Education, cross-cultural engagement, and refusing to hate are what the 500,000 Sikhs in the United States are doing as they face a grim anniversary — the spasm of violence that killed six worshipers and wounded four others at a gurdwara, or temple, in a Milwaukee suburb ten years ago, a community leader said.
Five Sikh men — Satwant Singh Kaleka; Prakash Singh; Sita Singh; Ranjit Singh and Suveg Singh and female worshiper Paramjit Kaur Sani perished that day. A seventh target of the shooter, Sikh priest Baba Punjab Singh, survived for more than seven years after he was severely wounded in the attack before succumbing in March 2020.
The assailant, a white supremacist named Wade Michael Page, turned his handgun on himself after a police officer shot him in the hip. The attack is seen by many as the first in a spate of shootings that followed at houses of worship, churches and synagogues across the country in the coming years.
While the exact motives for the attack in Oak Creek, Wisconsin, died with the attacker, the incident again focused attention on the Sikh religion, believed to be the world’s fifth-largest faith, with an estimated 25 million to 30 million adherents worldwide.
Because male followers wear a turban and a beard as indicators of their faith, some have misidentified Sikhs, who have been subjected to bullying and worse in the aftermath of the Islamist-led 9/11 attacks on the United States. Four days after the 2001 attack, Balbir Singh Sodhi, a 52-year-old gas station owner in Mesa, Arizona, died in what is believed to have been a “reprisal” shooting for the attacks on the World Trade Center and the Pentagon.
The FBI, which began tracking anti-Sikh hate crimes in 2015, reported 67 documented incidents in 2020, the latest year for which statistics are available. One analysis noted Sikhs were targeted at more than four times the national average.
Sodhi’s death, the Oak Creek shootings, and persistent bullying and prejudice against Sikhs have only increased the community’s resolve to meet hate with love, said Harman Singh, senior education manager for The Sikh Coalition, a 20-year-old advocacy group.
“We look to our communities, we look to our religion, we look to our faith, and it continues to drive us to advocate for a world where folks of all backgrounds, all ethnicities, all religions, all identities are able to feel safe, feel welcomed, and feel like they’re celebrated in their community and not just tolerated,” Mr. Singh said in an interview.

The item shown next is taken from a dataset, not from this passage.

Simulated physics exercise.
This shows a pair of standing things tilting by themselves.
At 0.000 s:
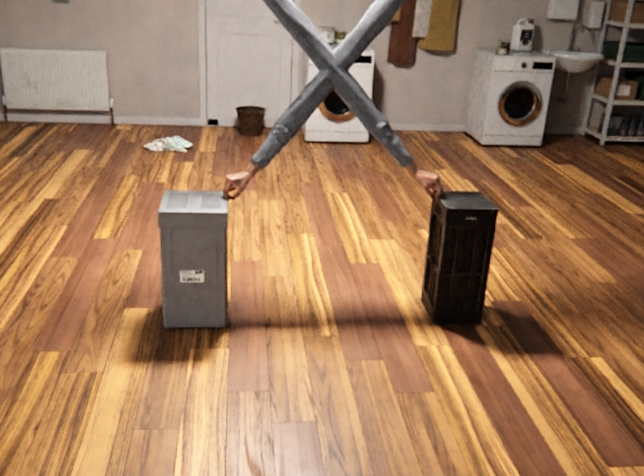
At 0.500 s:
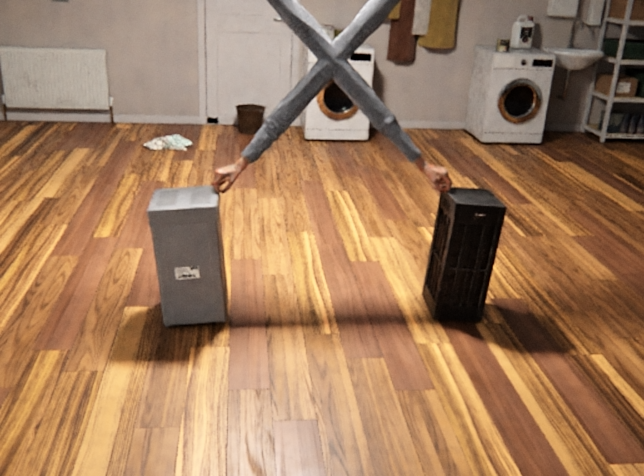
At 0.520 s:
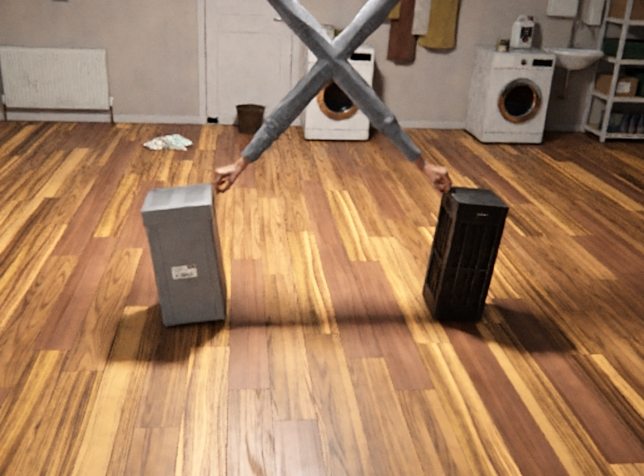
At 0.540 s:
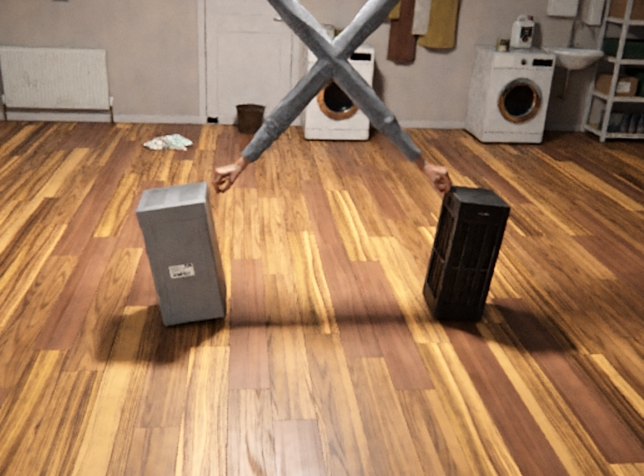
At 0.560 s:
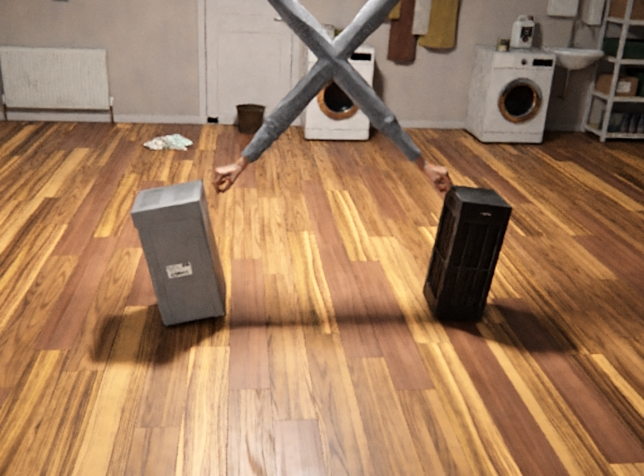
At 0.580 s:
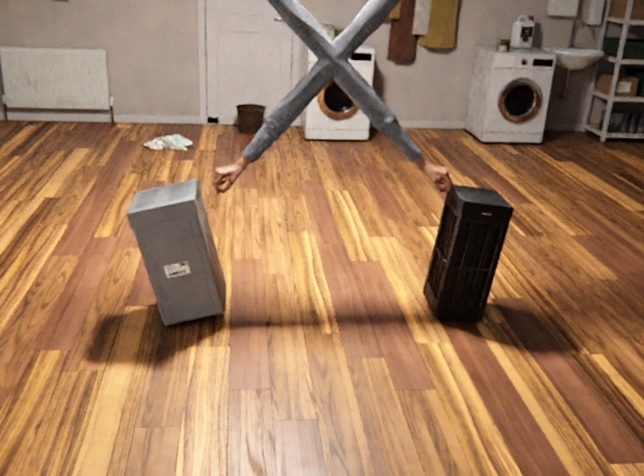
Two crossed arms nudge a grey box left and a black box right, both tilting outward.
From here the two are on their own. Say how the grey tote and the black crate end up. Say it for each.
Outcome: The grey tote falls over and the black crate rocks back upright.
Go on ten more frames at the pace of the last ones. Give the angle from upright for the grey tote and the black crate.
It would show 30° and 4°.
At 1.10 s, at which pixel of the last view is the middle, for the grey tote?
Around (125, 261).
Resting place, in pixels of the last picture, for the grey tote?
Near (101, 285).
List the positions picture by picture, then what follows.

He said 67% of turban-wearing Sikh public school students reported being bullied in schools, “more than two times the national rate.”
In response, the coalition is lobbying to have education about Sikhism included in school curricula across the country.
“When folks are miseducated, when folks don’t learn about other communities, when folks are not aware of the vibrancy of their community and folks of different backgrounds, it oftentimes does lead to hate festering and developing in young people,” Mr. Singh said.
He said that increasing education can overcome the “hate, intolerance and ignorance” that is at the root of these attacks.
“The greatest thing folks can do to build these bridges is have conversations, to build relationships with [those] who may not look like you, who may come from a different place than you do,, who maybe have different beliefs than you, but to really have those conversations and build those relationships in a genuine way,” Mr. Singh said.
At the same time, Sikhs also approach difficulties with an attitude of positivity called “chardikala,” which Mr. Singh said is defined as “eternal optimism even in the face of adversity.”
He said, “That’s ultimately what continues to drive the Sikh community to overcome the challenges that we have faced, and the challenges that we will continue to face.”
Sikhs are also lobbying the Biden administration to support the Nonprofit Security Grant Program Improvement Act, and to ensure federal resources are available to houses of worship that seek to prepare for emergencies and secure themselves against attack, according to a coalition announcement.
“In the decade since Oak Creek, not enough has changed — and it has been so difficult to watch other communities go through what we went through,” Harpreet Singh Saini, who lost his mother Paramjit Kaur Saini in the Wisconsin shooting, said in a statement. “We cannot and should not accept that hate violence is a ‘normal’ part of life in our country, which is why we all must continue our work in advocacy, education and community-building.”